Senin, 24 Oktober 2016

Junta Militer Thailand Denda Mantan PM Yingluck Rp13 Triliun


Junta Militer Thailand Denda Mantan PM Yingluck Rp13 Triliun  
Pemerintahan junta militer Thailand menjatuhkan hukuman pembekuan aset dan denda sebesar 35 miliar baht kepada mantan perdana menteri Yingluck Shinawatra. (Reuters/Chaiwat Subprasom)
 
Jakarta, CB -- Pemerintahan junta militer Thailand menjatuhkan hukuman berupa pembekuan aset dan denda sebesar 35 miliar baht, atau sekitar Rp13 triliun kepada mantan perdana menteri Thailand, Yingluck Shinawatra. Hukuman ini terkait dengan skema subsidi beras yang diusung Yingluck pada masa pemerintahannya, namun dinilai gagal dan merugikan negara hingga miliaran dolar.

Skema subsidi beras berupaya meningkatkan kesejahteraan petani, melalui cara membayar beras yang mereka hasilkan di atas harga pasar. Skema ini menjadi fokus pemerintahan Yingluck yang membantunya menang dalam pemilu 2011 lalu.

Namun, ketika pemerintahannya digulingkan pada 2014, Yingluk didakwa atas tuduhan kelalaian terkait skema subsidi beras dan kini tengah berjuang untuk lepas dari tuduhan itu di persidangan.

Ketika hendak menjalani sidang lanjutan terhadap kasusnya di ibu kota Bangkok pada Jumat (21/10), Yingluck memaparkan bahwa dia menerima surat pemberitahuan tentang pembekuan asetnya dua hari lalu.

"Hukuman itu tidak benar dan tidak adil. Saya akan menggunakan seluruh jalur hukum yang tersedia untuk melawan putusan ini," tuturnya, dikutip dari Reuters.

Yingluck memiliki waktu 45 hari untuk mengajukan banding.

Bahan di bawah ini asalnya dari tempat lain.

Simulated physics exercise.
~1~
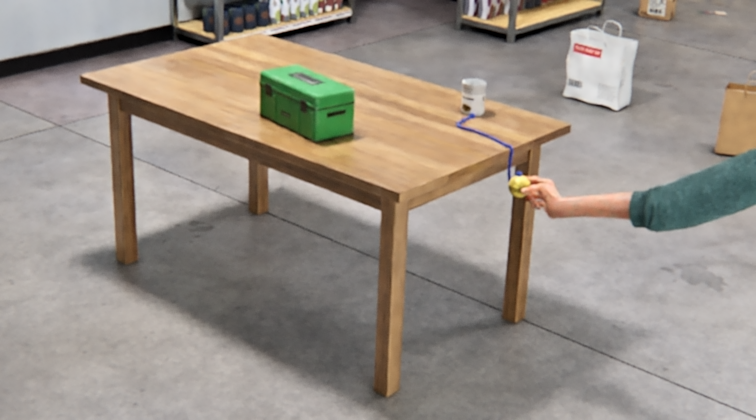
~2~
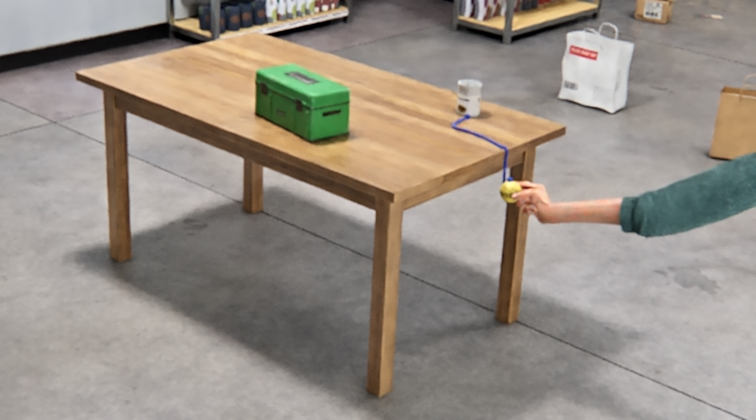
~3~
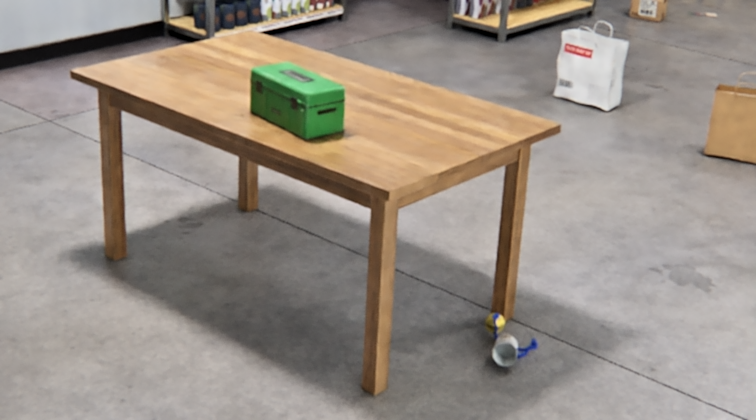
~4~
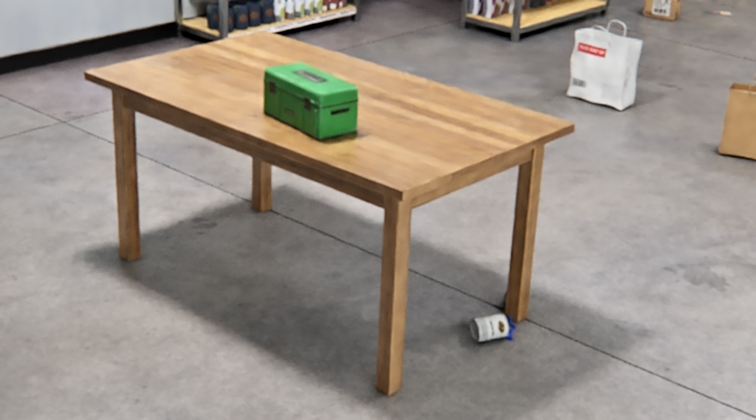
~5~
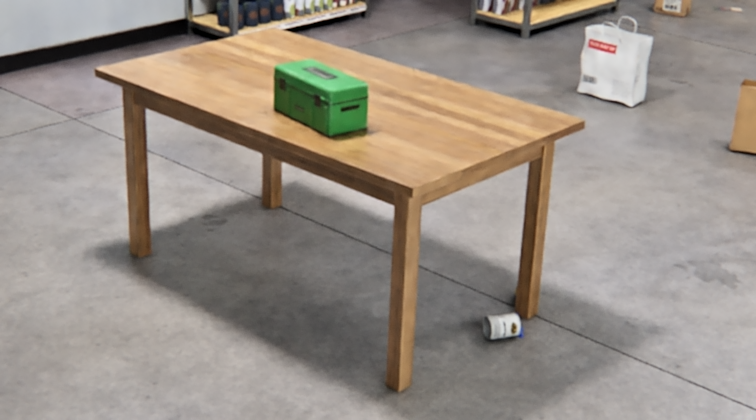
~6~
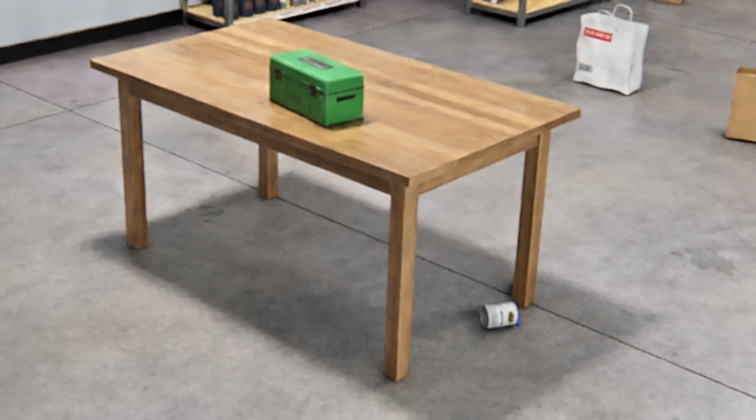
A hand in a green sleeve holds a small yellow ball just past the right end of a wooden table, with a blue cord running from it to a whitish cup on the tabletop. The slightly swaying view looks down across a grey concrete floor, with a green toolbox on the table and shelves and a white bag behind. The hand lets go and withdraws, and the ball drops to the floor while the cup is dragged over the edge. The cup ends on its side by the right table leg, and the toolbox never moves.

Skema subsidi beras merupakan program yang populer dan diinisiasi oleh kakaknya, mantan perdana menteri Thaksin Shinawatra. Serupa dengan Yingluck, Thaksin juga digulingkan melalui kudeta pada 2006.

Para pendukung Yingluck menuding bahwa kasus terhadapnya merupakan salah satu upaya pemerintahan junta militer untuk menyapu bersih pengaruh keluarga Shinawatra di kancah perpolitikan Thailand. Pemerintahan junta menampik tuduhan itu.

"Ini merupakan bagian dari upaya kudeta militer untuk melenyapkan pengaruh Thaksin selamanya," kata Thitinan Pongsudhirak, pakar ilmu politik dari Chulalongkorn University.

Sementara, salah satu penasihat Yingluck, yang menolak identitasnya dipublikasikan, mengungkapkan kepada Reuters bahwa pembekuan aset Yingluck dilakukan menggunakan pasal 44 dari konstitusi interim, yang memberikan kekuasaan bagi pemimpin junta, Prayuth Chan Ocha, untuk menjatuhkan hukuman apapun untuk "memperkuat persatuan dan keharmonisan publik."

Selain kasus yang terkait dengan Yingluck dan pejabat kabinetnya, junta kini tengah menyelidiki sekitar 850 kasus yang terkait dengan skema beras, atas tuduhan korupsi, menurut keterangan juru bicara pemerintah, Jenderal Sansern Kaewkamnerd.

Junta mengklaim bahwa kudeta militer pada 2014 perlu dilakukan guna menjaga kestabilan politik dan ekonomi di Thailand, menyusul kerusuhan yang telah terjadi selama beberapa bulan. Junta menampik tuduhan bahwa kudeta dilakukan untuk membatasi pengaruh Thaksin dan keluarga beserta sekutu politiknya.